Throughout the day, cars came and went, food was delivered, and employees walked through the front and back yards on cell phones. The dining room, living room, basement, deck, kitchen and every flat surface was home to employees and their paperwork.

The Chadler Group conducted business around the Yost family. The landscaper mowed the lawn as usual. Eileen, Yost’s wife, was babysitting Amelia, their granddaughter, while Yost’s father and mother, who live with Yost part-time, were visiting with family. Eileen also helped get lunch together.

Meanwhile, son Greg finally made it through the National Guard checkpoints in Fairfield with an Office of Emergency Management letter that allowed him to enter the building and gain more access to the server.

Retired partner, Michael Iannaconi Jr., came to help.

“These people are very adaptive,” Iannaconi said of his former partners and employees. “We’re very appreciative of what they do.”

Todisco said some of the employees were in situations similar to those making the claims.

"They’ve lost power and had flooding.
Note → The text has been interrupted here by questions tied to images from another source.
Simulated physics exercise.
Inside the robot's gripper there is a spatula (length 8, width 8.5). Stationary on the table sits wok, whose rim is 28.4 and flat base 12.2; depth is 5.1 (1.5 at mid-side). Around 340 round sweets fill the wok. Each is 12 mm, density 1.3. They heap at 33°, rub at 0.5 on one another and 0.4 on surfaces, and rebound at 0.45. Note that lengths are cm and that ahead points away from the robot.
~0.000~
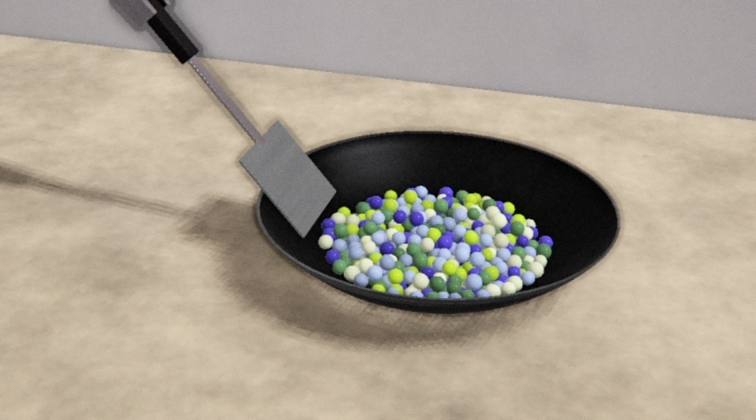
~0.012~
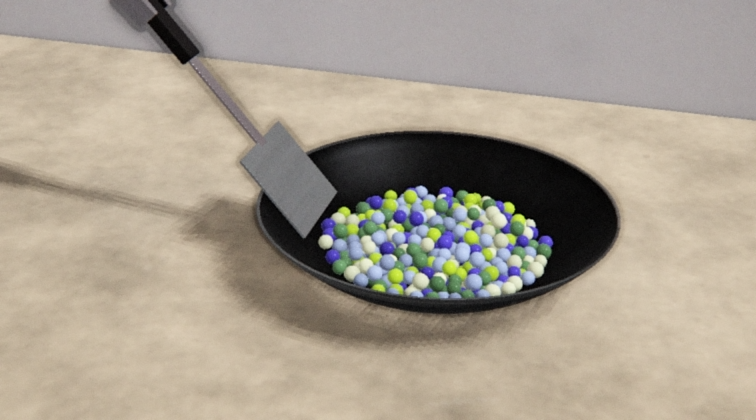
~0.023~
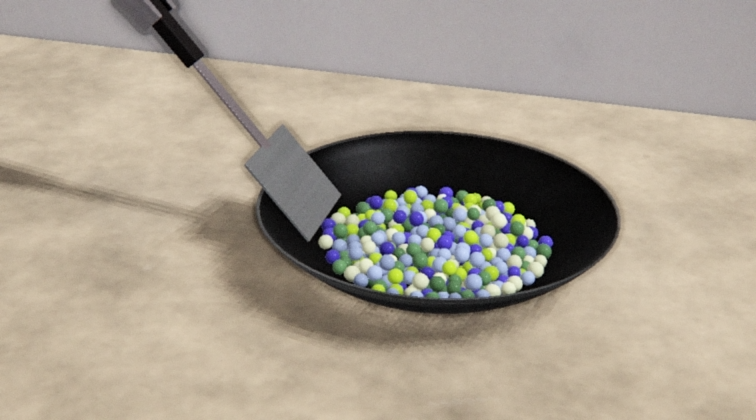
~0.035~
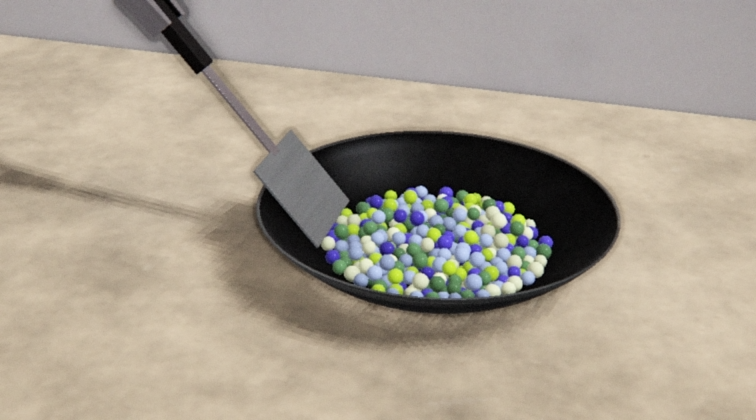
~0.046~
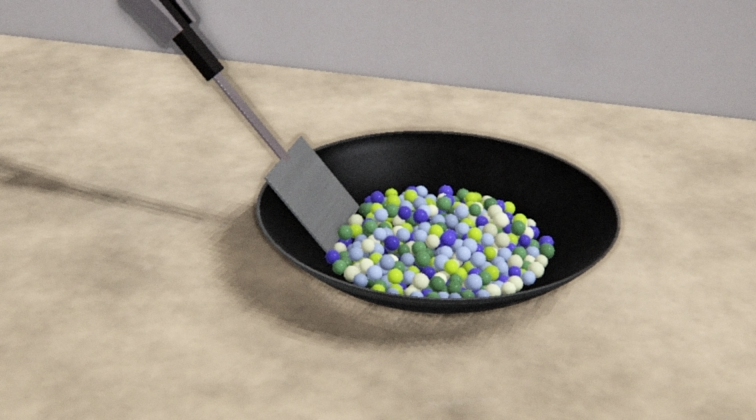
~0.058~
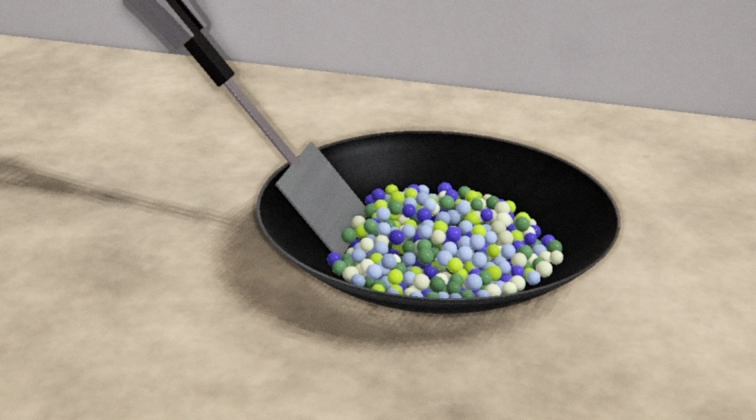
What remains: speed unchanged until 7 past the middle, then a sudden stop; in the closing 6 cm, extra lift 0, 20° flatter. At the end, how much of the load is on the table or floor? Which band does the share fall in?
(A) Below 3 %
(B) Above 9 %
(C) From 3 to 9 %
C, from 3 to 9 %.
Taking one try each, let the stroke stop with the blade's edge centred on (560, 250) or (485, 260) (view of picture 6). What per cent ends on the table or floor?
Roughly 20 and 0 per cent.
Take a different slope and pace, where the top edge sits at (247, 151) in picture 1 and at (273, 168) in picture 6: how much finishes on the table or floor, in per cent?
Some 0 percent ends up on the table or floor.
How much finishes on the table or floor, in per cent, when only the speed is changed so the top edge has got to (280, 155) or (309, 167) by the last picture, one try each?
Roughly 0 and 5 percent.
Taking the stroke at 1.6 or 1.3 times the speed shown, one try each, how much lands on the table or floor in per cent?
Some 10 and 5 per cent.
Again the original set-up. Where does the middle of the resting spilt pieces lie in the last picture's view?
Roughly at (691, 288) in the final view.
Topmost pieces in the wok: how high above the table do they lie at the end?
Near 6.0 centimetres high.
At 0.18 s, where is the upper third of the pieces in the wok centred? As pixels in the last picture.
The middle lies somewhere about (525, 234).
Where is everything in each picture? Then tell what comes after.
The first picture shows the spatula top edge at (259, 140), sloping 49°; upper third of the load around (433, 233), from x 325 to 545, top at y 195; 344 in the wok.
The second picture shows the spatula top edge at (260, 140), sloping 49°; upper third of the load around (433, 233), from x 325 to 545, top at y 195.
The third picture shows the spatula top edge at (264, 144), sloping 49°; upper third of the load around (433, 233), from x 325 to 545, top at y 195.
The fourth picture shows the spatula top edge at (273, 150), sloping 49°; upper third of the load around (435, 233), from x 330 to 545, top at y 195.
The fifth picture shows the spatula top edge at (283, 156), sloping 49°; upper third of the load around (432, 231), from x 335 to 545, top at y 195.
The sixth picture shows the spatula top edge at (294, 162), sloping 49°; upper third of the load around (441, 231), from x 335 to 555, top at y 190; 344 in the wok.
After 0.12 s, sloping 49°, highest piece 6 above the table; 344 in the wok.
After 0.18 s, sloping 43°, highest piece 7 above the table; 343 in the wok, 1 on the blade or in flight.
After 0.41 s, sloping 29°, highest piece 6 above the table; 324 in the wok, 18 on the table or floor, 2 on the blade or in flight.
After 1.46 s, sloping 29°, highest piece 6 above the table; 323 in the wok, 21 on the table or floor.
In the end, 323 in the wok, 21 on the table or floor. That is 6 % on the table or floor.
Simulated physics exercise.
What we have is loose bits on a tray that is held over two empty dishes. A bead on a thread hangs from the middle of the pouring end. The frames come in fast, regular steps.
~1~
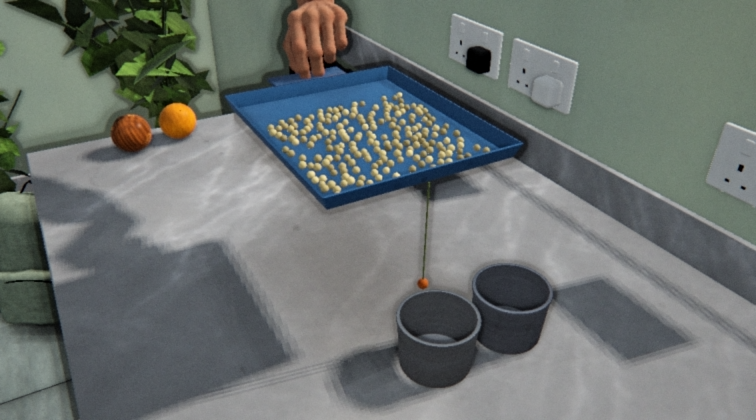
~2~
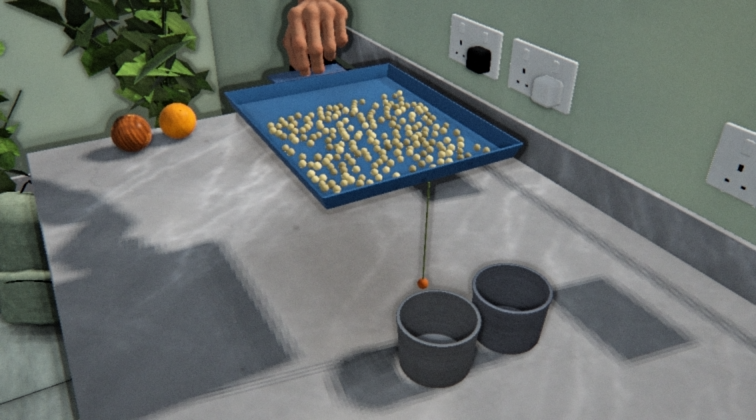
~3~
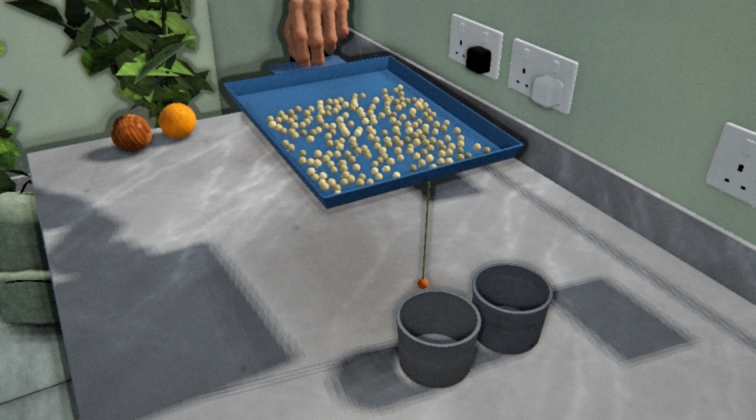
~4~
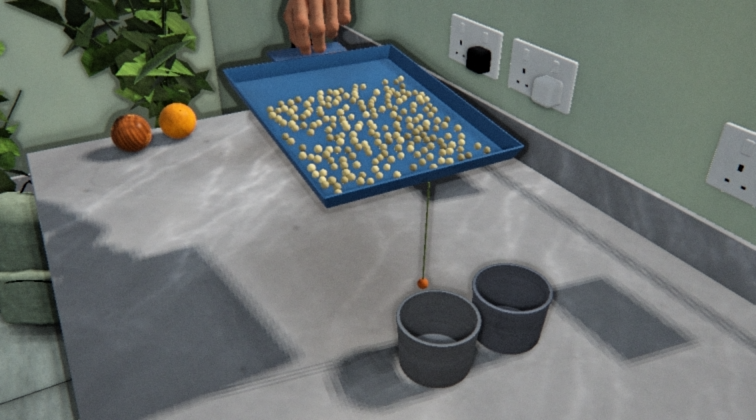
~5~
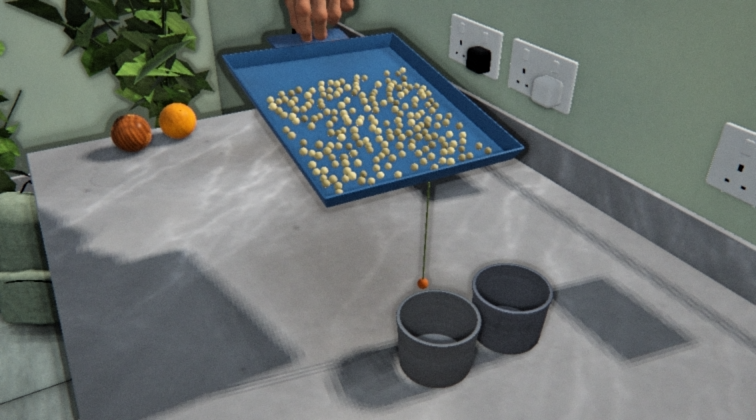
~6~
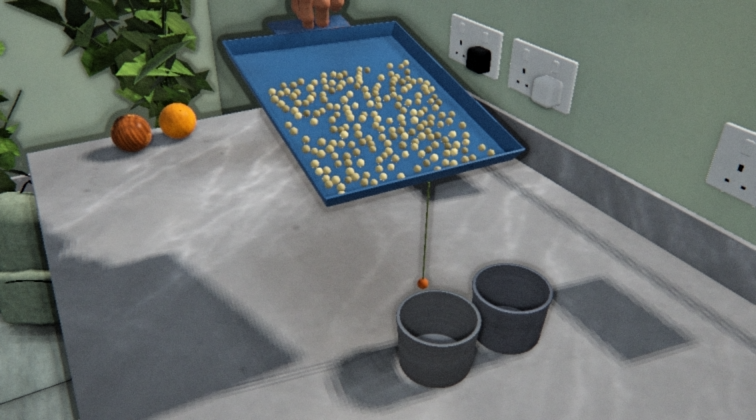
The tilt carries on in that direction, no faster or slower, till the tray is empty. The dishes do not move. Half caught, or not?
Caught overall: Over half.
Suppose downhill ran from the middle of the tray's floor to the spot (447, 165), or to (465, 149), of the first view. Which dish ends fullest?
One: The right dish. Two: The right one.
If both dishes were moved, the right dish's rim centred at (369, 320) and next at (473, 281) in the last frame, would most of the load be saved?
First below a half, then below a half.
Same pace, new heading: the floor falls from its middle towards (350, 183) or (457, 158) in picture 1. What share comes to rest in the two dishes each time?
The first gives 0 %, the second 70 %.
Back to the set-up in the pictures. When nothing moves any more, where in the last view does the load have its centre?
Around (454, 348).
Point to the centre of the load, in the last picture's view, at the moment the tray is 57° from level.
Close to (432, 162).
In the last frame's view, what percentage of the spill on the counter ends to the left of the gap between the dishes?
Close to 50 per cent.
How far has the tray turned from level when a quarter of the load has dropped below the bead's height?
Roughly 85°.
Soon after the last picture, tray tipped steeply; nearly all on the tray; a stray few in the right dish; a stray few outside both; a stray few in the air.
A little later, tray tipped right over; a small part on the tray; about a quarter in the left dish; about a quarter in the right dish; a small part outside both; about a quarter in the air.
Later still, tray tipped past a quarter turn; about a third in the left dish; about a third in the right dish; about a quarter outside both.
At rest, tray tipped past a quarter turn; about a third in the left dish; about a third in the right dish; about a quarter outside both.
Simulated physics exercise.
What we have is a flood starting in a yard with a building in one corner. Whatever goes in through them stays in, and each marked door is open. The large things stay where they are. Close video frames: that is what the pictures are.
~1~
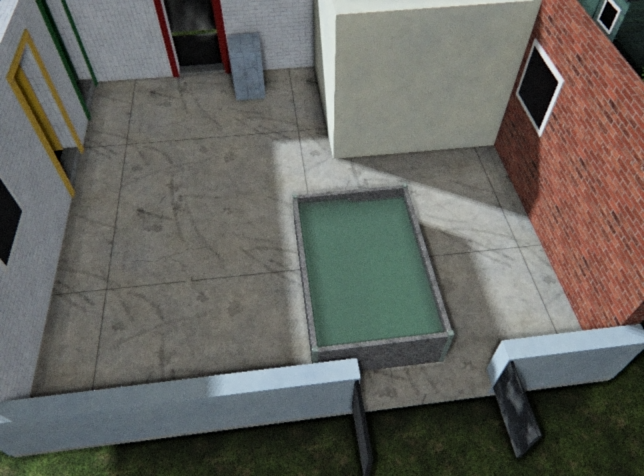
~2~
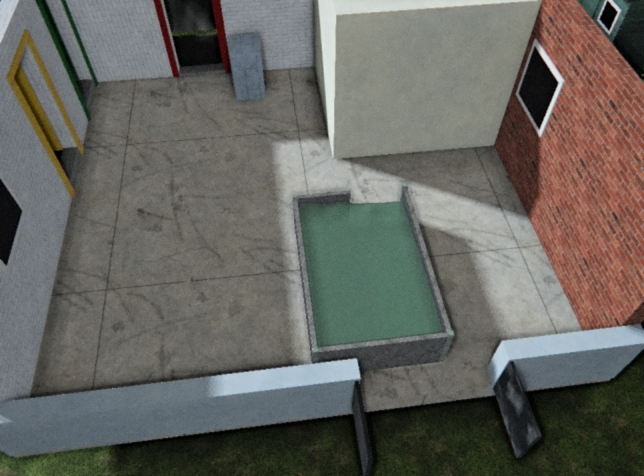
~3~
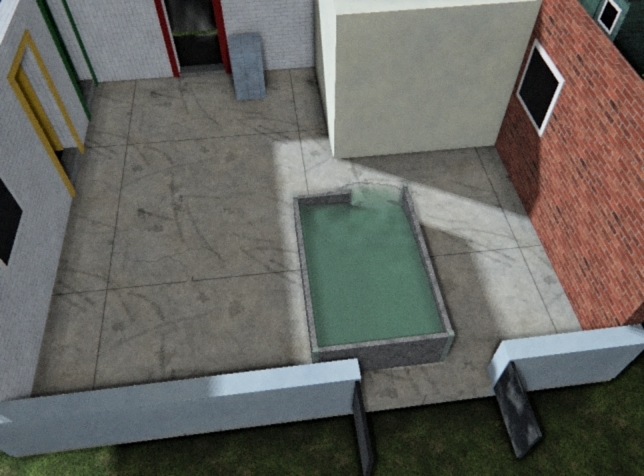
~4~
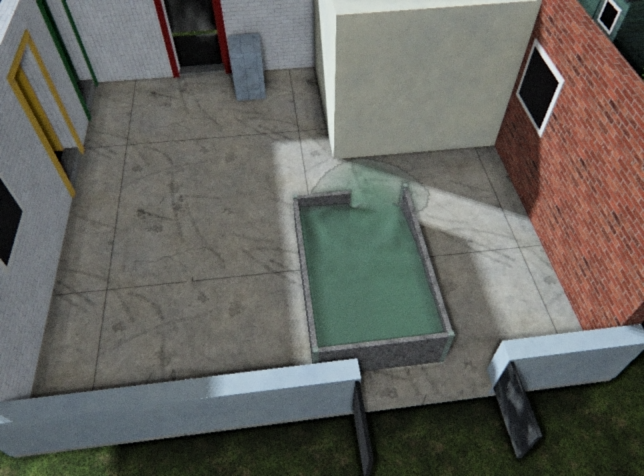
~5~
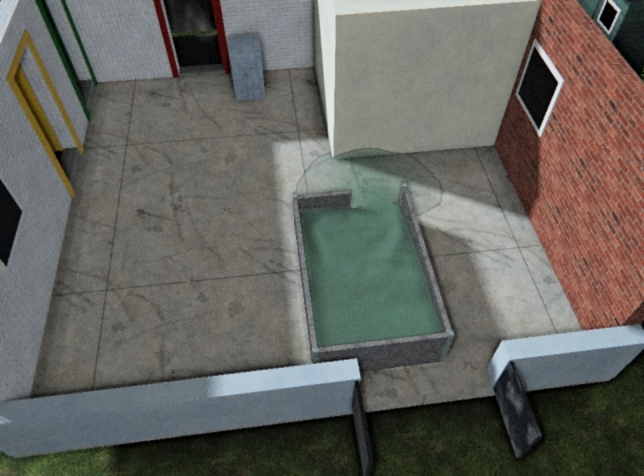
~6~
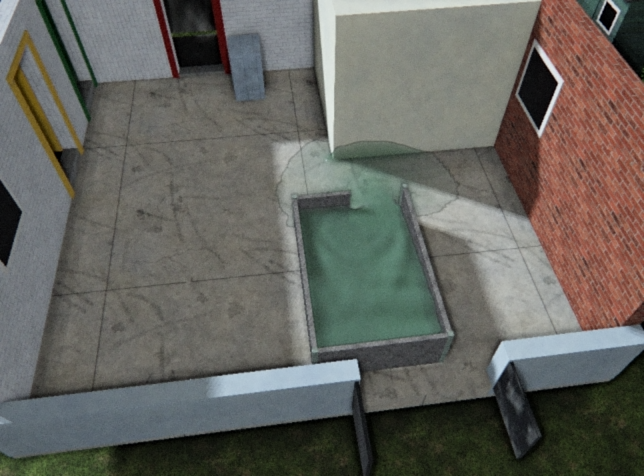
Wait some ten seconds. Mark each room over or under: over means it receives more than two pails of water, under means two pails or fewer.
Yellow door - under; red door - under; green door - under.
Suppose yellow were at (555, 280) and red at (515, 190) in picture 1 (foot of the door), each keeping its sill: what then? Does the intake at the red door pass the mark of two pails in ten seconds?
The red door overflows.
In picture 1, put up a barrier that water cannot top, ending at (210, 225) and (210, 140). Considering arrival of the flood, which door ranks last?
The door marked yellow.
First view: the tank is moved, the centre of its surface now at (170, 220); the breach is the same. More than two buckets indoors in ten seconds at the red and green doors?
Briefly, the red door gets too much and the green door gets little enough.
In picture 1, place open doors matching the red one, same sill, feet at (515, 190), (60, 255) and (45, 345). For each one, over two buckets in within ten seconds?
In turn: Lets more in, lets less in, is under.
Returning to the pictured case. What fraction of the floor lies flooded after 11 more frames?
Roughly 25 percent, I reckon.
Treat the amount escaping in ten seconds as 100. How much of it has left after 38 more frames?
Share gone by then: About 40 %.
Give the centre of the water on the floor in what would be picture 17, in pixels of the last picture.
Near (370, 235).
A moment on, water covers 15 % of the floor; the yellow door not reached, the red door not reached, the green door not reached.
Next, water covers 25 % of the floor; the yellow door not reached, the red door not reached, the green door not reached.
Then, water covers 60 % of the floor; the yellow door wet at the sill, nothing in, the red door wet at the sill, nothing in, the green door wet at the sill, nothing in.
Later, water covers 70 % of the floor; the yellow door wet at the sill, nothing in, the red door wet at the sill, nothing in, the green door wet at the sill, nothing in.
In the end, water covers 90 % of the floor; the yellow door wet at the sill, nothing in, the red door wet at the sill, nothing in, the green door wet at the sill, nothing in.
But they are here,” he said.

Todisco did not regain power at his house until Thursday afternoon, five days after it was lost.

Tired but proud of his staff and company, Yost said, “I have five partners and an unbelievable staff. We have a lot of dedicated and experienced staff who have handled a lot of work.

"They didn’t miss a beat. Our clients got the same great service they would have gotten if we had been in the office. The only thing is we just had to jump through hoops to provide it.”